Speaker
Description
We investigate phenomenological implications of vector bosons $V$ transforming as (1, 2, -3/2) under the standard model (SM) product gauge group $SU(3)_C$, $SU(2)_L$ and $U(1)_Y$. These vector bosons can couple to two SM leptons at tree-level forming dimension-4 operators. These operators dictate $V$ to have two units of global lepton number, $\Delta L = 2$. The operators generated conserve the global lepton number but can violate generational lepton numbers.
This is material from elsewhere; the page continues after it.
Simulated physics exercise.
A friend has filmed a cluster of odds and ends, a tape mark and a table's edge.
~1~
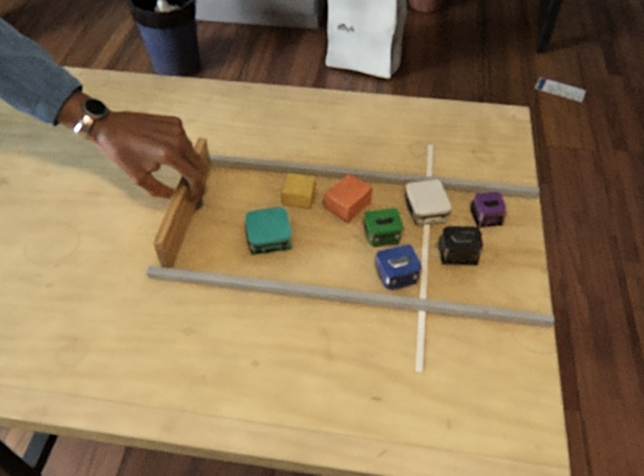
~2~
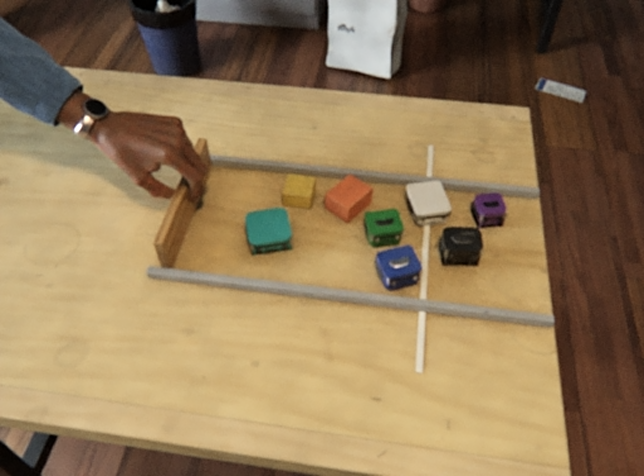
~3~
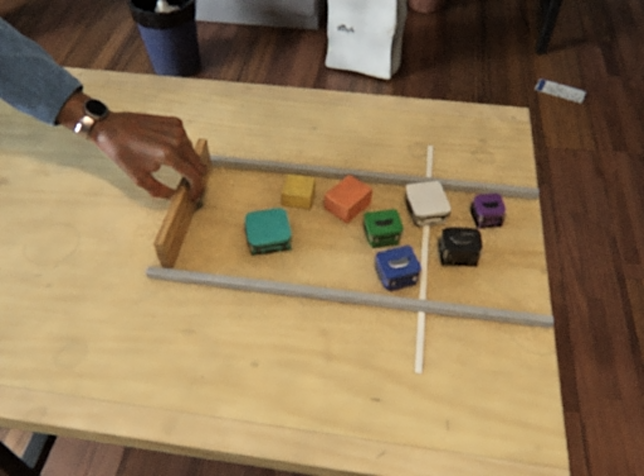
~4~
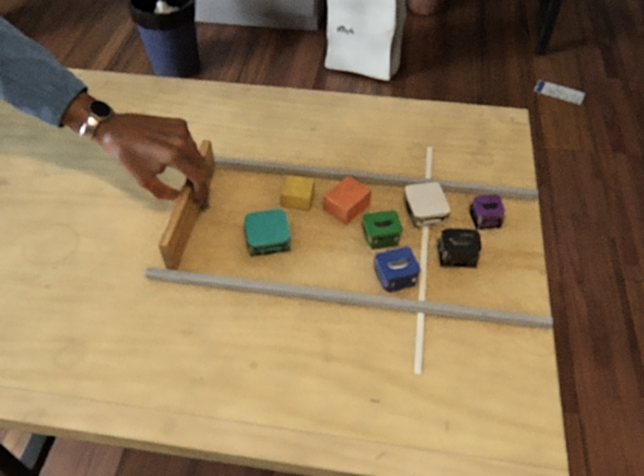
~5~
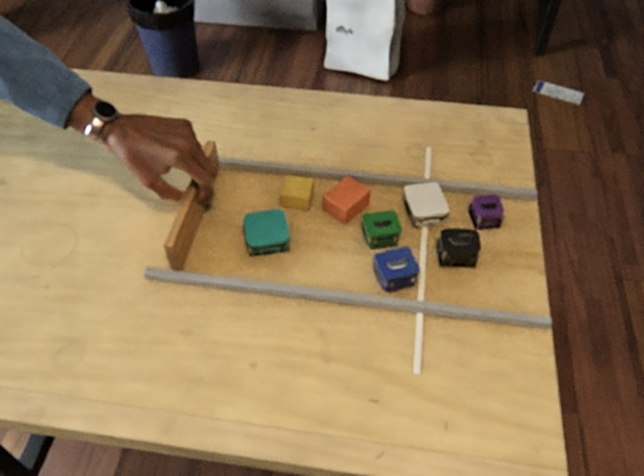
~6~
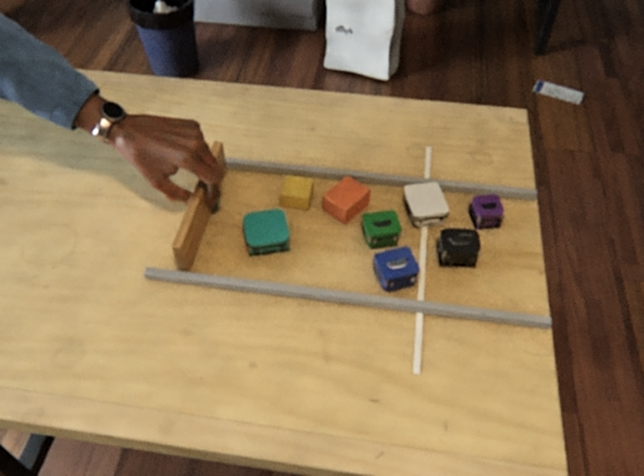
On a light wooden table, a hand holds an upright wooden board between two grey rails, left of a scattering of small coloured blocks and cases around a pale strip. At first everything stays still; then the hand slides the board slightly right, leaving a gap before the untouched pieces.
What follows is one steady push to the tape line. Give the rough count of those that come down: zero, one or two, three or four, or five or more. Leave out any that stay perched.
The number that fall off is zero.
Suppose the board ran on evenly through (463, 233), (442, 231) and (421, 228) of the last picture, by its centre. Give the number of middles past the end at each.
Past the end: 2, 1 and 0.
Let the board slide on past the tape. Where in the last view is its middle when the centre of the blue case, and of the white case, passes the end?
Near (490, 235) and (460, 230).
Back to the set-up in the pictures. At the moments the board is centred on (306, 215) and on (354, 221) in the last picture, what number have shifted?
The counts are 3 and 6.
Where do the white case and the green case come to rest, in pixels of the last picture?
The white case at (507, 213), the green case at (482, 238).
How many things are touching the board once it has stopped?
That makes 2.
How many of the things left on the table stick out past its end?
Overhanging: 1.
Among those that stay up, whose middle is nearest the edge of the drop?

We study constraints on the couplings $Y$ of $V$ to SM particles using tree-level processes such as $l_\alpha^{-} \to l_\beta^{+} l_\rho^{-} l_\sigma^{-}$, muonium and antimuonium oscillation, neutrino trident scattering, inverse muon decay, $e^- e^+ \to l^- l^+$, and also one-loop level processes such as the magnetic dipole moment of a charged lepton and $l_i \to l_j \gamma$. Strong constraints are obtained from $l_\alpha^{-} \to l_\beta^{+} l_\rho^{-} l_\sigma^{-}$ with $\left|Y_{e e} Y^{*}_{\mu e}\right| < 3.29 \times 10^{-11}\left(m_{V}/ \mathrm{GeV}\right)^{2},\left|Y_{e e} Y^{*}_{e \mu}\right| < 3.29 \times 10^{-11}\left(m_{V}/ \mathrm{GeV}\right)^{2}$ and from $l_i \to l_j \gamma$ with $ \left|Y_{\tau e}Y_{\mu\tau}^{*}\right|<3.46\times10^{-12}(m_{V}/ \mathrm{GeV})^2, \left|Y_{e \tau}Y_{\tau \mu}^{*}\right|<3.46\times10^{-12}\left(m_{V}/ \mathrm{GeV}\right)^2$, respectively. Interestingly, the imaginary part of the coupling constant in our model induces CP violation, which is constrained by experimental limits on the electric dipole moment.